BAR appears to be more flexible, insisting not on miniatures basing but on movement trays.  It also favors larger numbers of miniatures to create the illusion of greater battles.  On the downside, BAR isn’t really available on the secondhand or PDF market, so it would be a $35 (plus postage) investment in a second rulebook.  I have this sneaky suspicion that I’ve picked up the most popular but not necessarily the best option.


  1. Again, let me urge you to try and find someone in your available travel area who plays . . . and use whatever rules they use.

    As I’ve stated before, I’m not a fan of AOR . . . but many people are. BAR is quite new (and I haven’t seen it yet), but has lots of good things being said about it.

    There are also several free online sets of rules. Take a look here (click on 18th Century):


    — Jeff

  2. While it’s easy to criticize both AOR (unclear rules) and Koenig Krieg (lots of typos in the last edition, now out of print) they are really different kettle of fish. KK is designed for 15mm, and the basing system wouldn’t really work for 25mm – you either need a huge table or must use 3-figure battallions. AOR on the other hand is designed for 25mm, and the 15mm adaption is a bit of a hack; you must use a reduced scale ruler, the distances are not proportional to 25mm (90° turns are possible in only one of the scales) and the basing system is not compatible with other rules and prone to tipping over in slopes. My personal preference for AOR in 15mm would be to use two KK stands (0.75″x1″) as one AOR stand and use the 25mm scale.

    That said, both of the above have been around for a long time, and while that may account for their popularity there are several newer rule sets since then which may be better suited for newcomers. One is Sam A. Mustafa’s Might & Reason, which evades the basing issue by using two large-sized bases of 40-60cm width for a brigade. Production value is top notch, although I find the reduction of training, morale and size into a single “goodness” factor does make the units somewhat bland and generic.


    Another newcomer is Minden Rose which seems to be inspired of the “good old days” when gaming was meant for fun and not statistical analysis:


    While primarily designed for Grand Alliance/Marlburian periods, Lace Wars seems interesting although I haven’t read them myself:


    Lastly, there are a few rules “in progress” that could be worth checking out. First, Die Kriegskunst is a Seven Years War version of General de Brigade napoleonic tactical rules which should be published soon. For 15mm there is also the Age of Honor variant for Age of Eagles (itself based on the ACW rules Fire & Fury). Since the basing for both are compatible to KK and Napoleon’s Battles it can’t hurt to check them out. Lastly, some years ago Greg Savvinos developed a 7YW variant of the latter called Frederick’s Battles, which has been published by Gauntlet Press.

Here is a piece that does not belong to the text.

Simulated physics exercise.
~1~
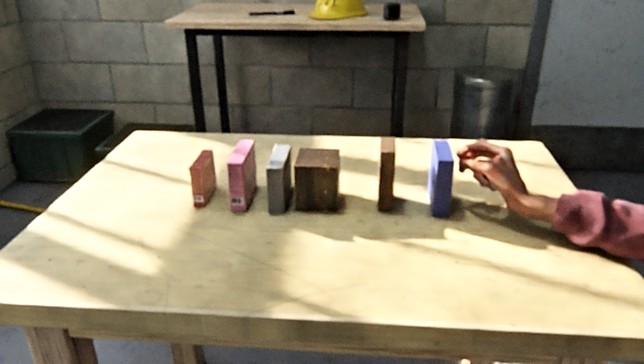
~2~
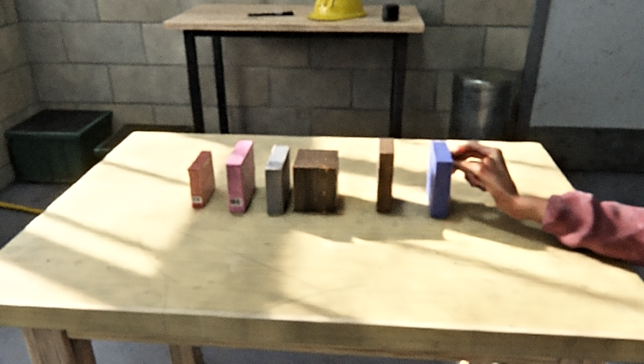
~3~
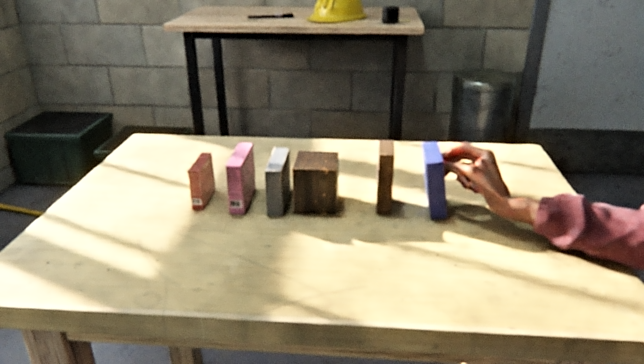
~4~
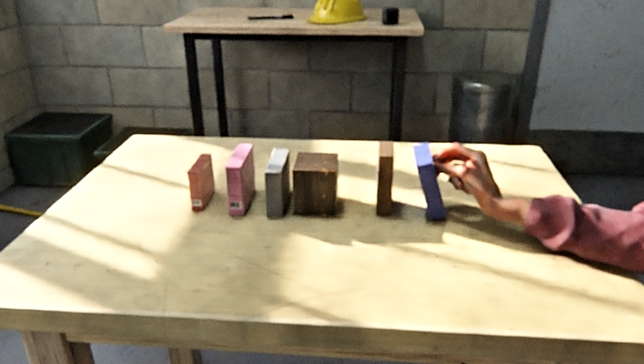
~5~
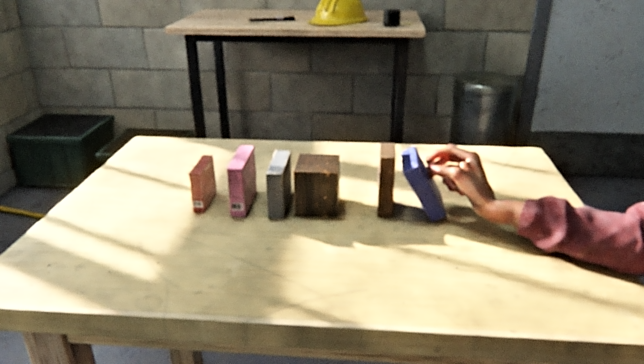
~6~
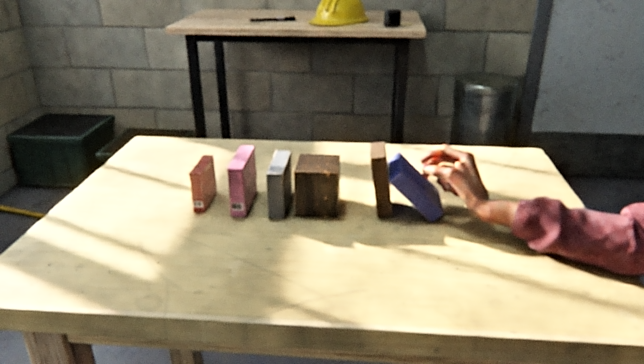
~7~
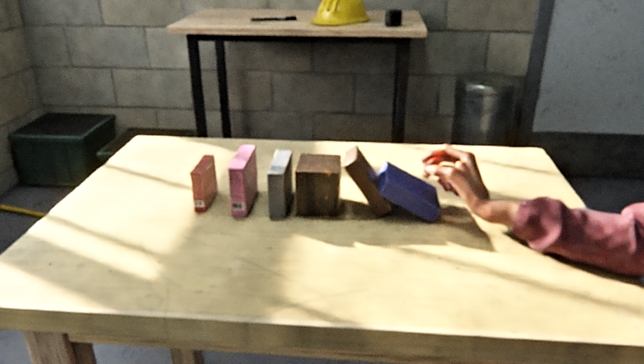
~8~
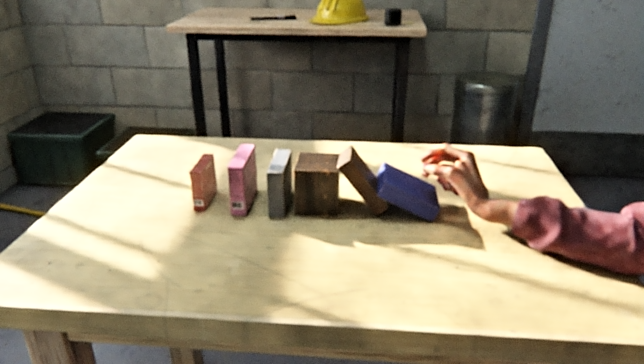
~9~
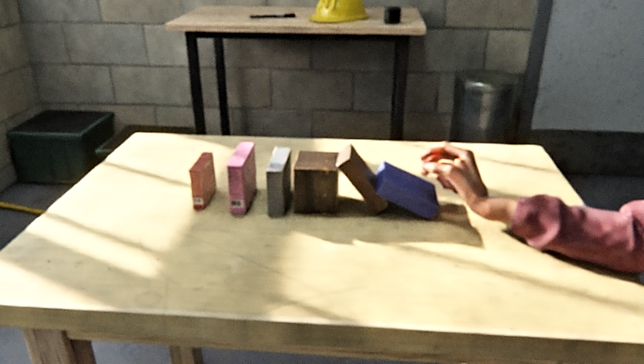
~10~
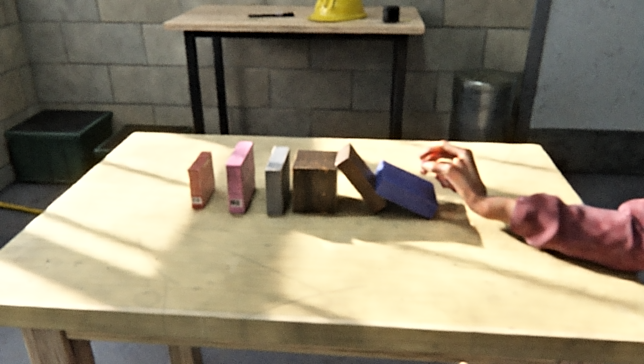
A hand tips the blue board left into the brown board, which leans against the black block.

  3. I have played AoR for around 17 years now after getting into my first game in 1991 at Historicon. Since then I have run AoR games at Historicon and Cold Wars plus some of the Canadian conventions.

    I found that AoR gave me a very good game and every game that I ran at the conventions had more players than places available.

    There are some quirks but most are easily worked out by either re-reading the rules, using common sense or asking on the Yahoo site. Most problems come from players that try to use Napoleonic tactics.

    One surprising piece of information – I ran a large AoR game at Historicon ’98 with 8 players a side and we got a complete decision in the game in 4 hours. The game was then re-run by another game master with completely different set of players but using Carnage & Glory computer based rules. Afetr 4 hours an almost identical result with similar casualty ratio.

    For me AoR are one of teh best ruleset around.


    Graham Wilkinson

  4. I also like the Age of Reason rules. I have widened the bases to approximately 35mm, with a depth of about 3/4 inch to prevent tipping. It also is less cramped. It seems to work just fine.

  5. I enjoy Age of Reason as well.

    I also enjoy volley and Bayonet, which I have a couple after action reports for on my blog.

    I dont have any fro AOR yet, but its a pretty straight up game that is a fun game. Havent played KK or BAR yet.